El respeto al Papa en Estados Unidos quedó confirmado cuando habló frente a una multitud en el Independence Mall de Filadelfia. Apoyó su discurso en un atril de 200 años que sólo había sido usado por Abraham Lincoln. Ese atril estaba en un museo y se lo ofrecieron a Francisco en homenaje a su personalidad y a su programa político. Fue un hecho inédito que coronó una gira histórica para el Papa y los millones de ciudadanos alrededor del mundo que pretenden cerrar las asimetrías económicas, ayudar a los refugiados, frenar las guerras y evitar que el planeta desaparezca por culpa del cambio climático.
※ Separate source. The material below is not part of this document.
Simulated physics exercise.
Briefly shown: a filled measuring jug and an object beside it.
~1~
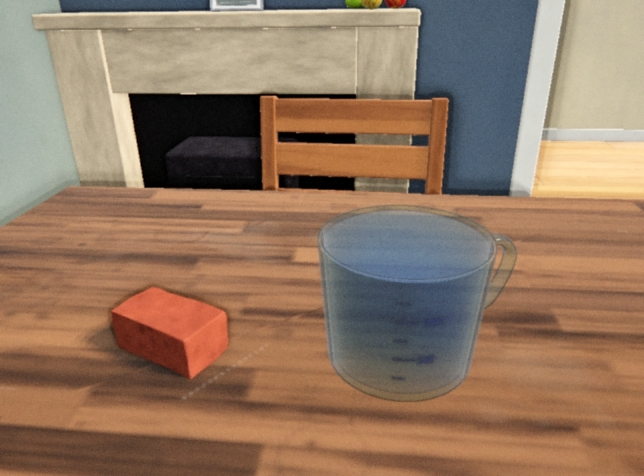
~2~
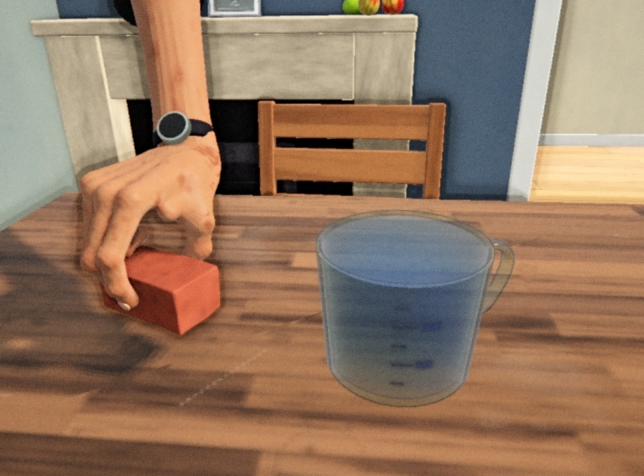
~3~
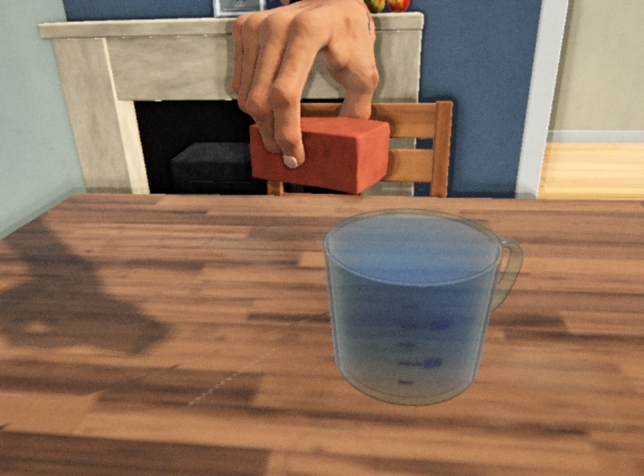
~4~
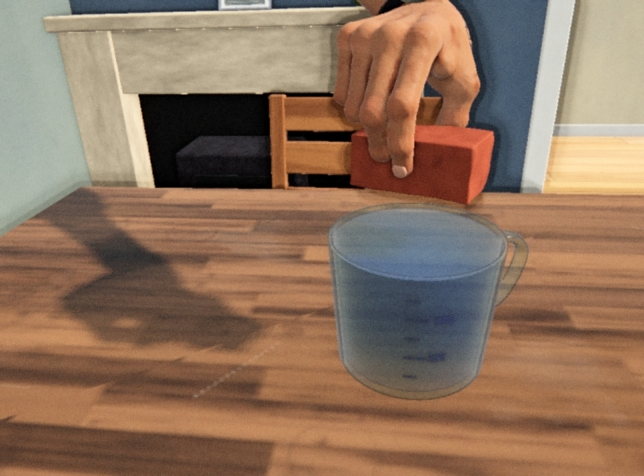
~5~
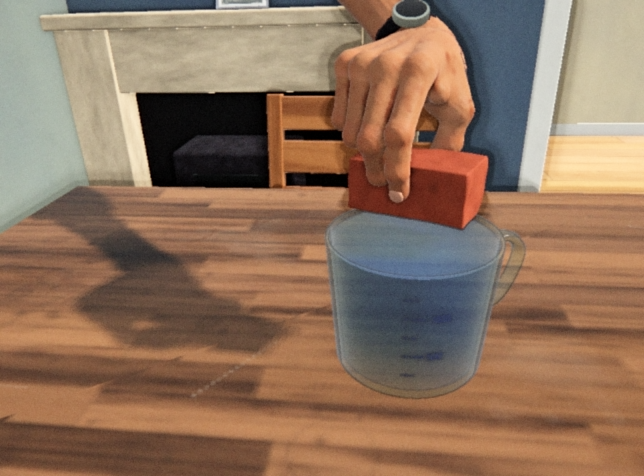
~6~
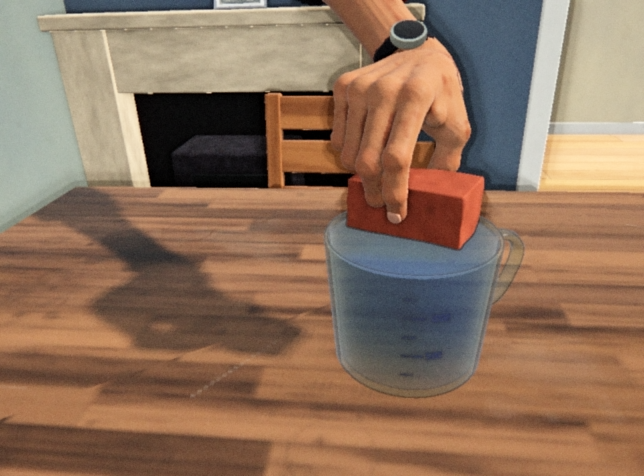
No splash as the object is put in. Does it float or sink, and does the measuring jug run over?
Well, it heads down, and as for the measuring jug, it spills.
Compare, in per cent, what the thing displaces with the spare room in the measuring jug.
I'd put it at 310 in a hundred.
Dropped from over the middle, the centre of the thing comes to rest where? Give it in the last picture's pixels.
Its centre settles around (407, 323).
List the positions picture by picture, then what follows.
The piece of brick lies on the top at (170, 330); measuring jug (402, 294) nearly full, in the first frame.
A hand picks up the piece of brick at (159, 287); measuring jug nearly full, surface at (403, 246), in the second frame.
The piece of brick is carried over at (318, 150); measuring jug (408, 298) nearly full, in the third frame.
The piece of brick is above the measuring jug at (420, 159); measuring jug nearly full, surface at (415, 239), in the fourth frame.
The piece of brick comes down at (416, 183); measuring jug (410, 291) nearly full, in the fifth frame.
The piece of brick is just over the surface at (413, 202); measuring jug nearly full, surface at (412, 238), in the sixth frame.
Shortly, the piece of brick enters the dyed water; the measuring jug is full to the brim; the top is wet.
Then, the piece of brick goes on down; the measuring jug is full to the brim; the top is wet.
At the finish, the piece of brick is at the bottom; the measuring jug is full to the brim; the top is wet.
Francisco desplegó su perspectiva geopolítica en la Casa Blanca, el Capitolio y las Naciones Unidas. El Papa pidió por los refugiados, los inmigrantes y los pobres y exigió que terminaran las guerras y que el capitalismo sea inclusivo. Recibió aplausos, fue tapa de todos los diarios del mundo y obligó a una reflexión global respecto a una agenda ecuménica que incluye a todos los hombres y mujeres, a todas las religiones y a todas las etnias.
El Papa demostró en Estados Unidos que es un líder global con capacidad de conmover en la Casa Blanca y en las calles de Filadelfia. Su discurso impacta en la gente común y en los representantes de la clase política. Raúl Castro estuvo en todas las misas que dio Francisco y Barack Obama lo recibió en Washington y lo despidió en New York. Nunca se vio semejante similitud gestual en presidentes que tienen distintas formaciones ideológicas.
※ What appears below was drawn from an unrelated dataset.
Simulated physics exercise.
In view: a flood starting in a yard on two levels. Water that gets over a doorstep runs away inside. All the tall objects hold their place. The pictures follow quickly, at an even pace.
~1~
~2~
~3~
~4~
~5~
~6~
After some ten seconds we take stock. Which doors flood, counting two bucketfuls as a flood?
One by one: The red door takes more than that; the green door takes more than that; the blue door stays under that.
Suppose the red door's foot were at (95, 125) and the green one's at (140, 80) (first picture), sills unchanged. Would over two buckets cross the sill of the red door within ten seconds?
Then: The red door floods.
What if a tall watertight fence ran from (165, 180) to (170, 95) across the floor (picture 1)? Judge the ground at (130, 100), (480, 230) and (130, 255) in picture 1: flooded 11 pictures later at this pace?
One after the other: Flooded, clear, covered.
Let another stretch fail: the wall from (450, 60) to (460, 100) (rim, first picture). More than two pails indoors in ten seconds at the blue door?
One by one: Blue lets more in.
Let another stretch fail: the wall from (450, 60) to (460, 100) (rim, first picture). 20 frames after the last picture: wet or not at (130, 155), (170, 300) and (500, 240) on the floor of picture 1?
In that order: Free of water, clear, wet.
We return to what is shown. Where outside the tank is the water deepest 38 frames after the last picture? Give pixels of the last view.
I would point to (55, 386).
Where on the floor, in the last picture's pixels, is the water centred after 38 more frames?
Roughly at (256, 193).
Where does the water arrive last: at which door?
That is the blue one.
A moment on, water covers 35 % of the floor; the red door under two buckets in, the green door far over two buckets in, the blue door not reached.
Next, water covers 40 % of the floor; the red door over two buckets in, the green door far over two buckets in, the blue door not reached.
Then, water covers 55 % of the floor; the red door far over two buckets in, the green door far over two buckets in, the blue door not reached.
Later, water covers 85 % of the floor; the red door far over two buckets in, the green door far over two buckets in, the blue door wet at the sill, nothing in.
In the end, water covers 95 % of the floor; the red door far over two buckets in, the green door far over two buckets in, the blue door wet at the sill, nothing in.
Francisco citó a Lincoln, recordó a Luther King, recitó al Martín Fierro, instó a la libertad religiosa en La Habana, reclamo cambios al Consejo de Seguridad cuando habló en la ONU, pidió que se termine la venta de armas en el Capitolio, ordenó a los obispos que persigan a la pedofilia en la Iglesia y demandó un trato igualitario para los inmigrantes y refugiados.
Esta hoja de ruta, que cuestiona todo el andamiaje del poder mundial, fue aplaudida por los políticos, reconocida por los medios de comunicación y agradecida por los millones de ciudadanos que siguieron al Papa por La Habana, Holguín, Santiago de Cuba, Washington, New York y Filadelfia.
En Cuba, Francisco demostró su capacidad para acercar posiciones y tragar sapos. Hubiera querido una reunión con las Damas de Blanco, hubiera deseado visitar a los presos políticos, pero el Papa no quiere que en la Isla se dispare un proceso similar al ejecutado durante la Primavera Árabe. Optó por una transición lenta, un soft landing, que dependerá de la sociedad cubana, de Castro y de la ayuda política que pueda ofrecer Obama desde la Casa Blanca.
En Estados Unidos, los desafíos eran diferentes. Una facción conservadora aguardaba agazapada en Washington y New York. Había asegurado que Francisco era comunista, estaba a favor del aborto y perseguía la destrucción de la Iglesia. El Papa contestó en su discurso en el Capitolio: defendió la vida, reclamó un capitalismo inclusivo y defendió el denominado sueño americano.
Ya cansado por el trajín demoledor, en Manhattan redobló la apuesta y fijó en Naciones Unidas una agenda multilateral que conmovió a las potencias mundiales. Francisco defendió a la diplomacia y rescató a la ONU, pero exigió un cambio de estructura en el Consejo de Seguridad, apoyó el acuerdo nuclear con Irán, pidió que terminaran las guerras y que se ataque sin piedad al narcotráfico.
Con todo, el Papa no perdió de vista que es un pastor religioso. Sus misas en la Plaza de Revolución en La Habana, en Saint Patrick, en el Madison Square Garden y en el Seminario Charles Borromeo de Filadelfia, fueron piezas oratorias que exhiben su modernización en el discurso eclesiástico.
Francisco habló en Cuba y Estados Unidos, y le habló a la sociedad global. Quedó ratificado su peso como estadista mundial, aunque su rol institucional lo ciña oficialmente al Vaticano y a la Iglesia Católica. En estos momentos, cuando todo tiende a la fugacidad, parece que el mundo ha cambiado para siempre.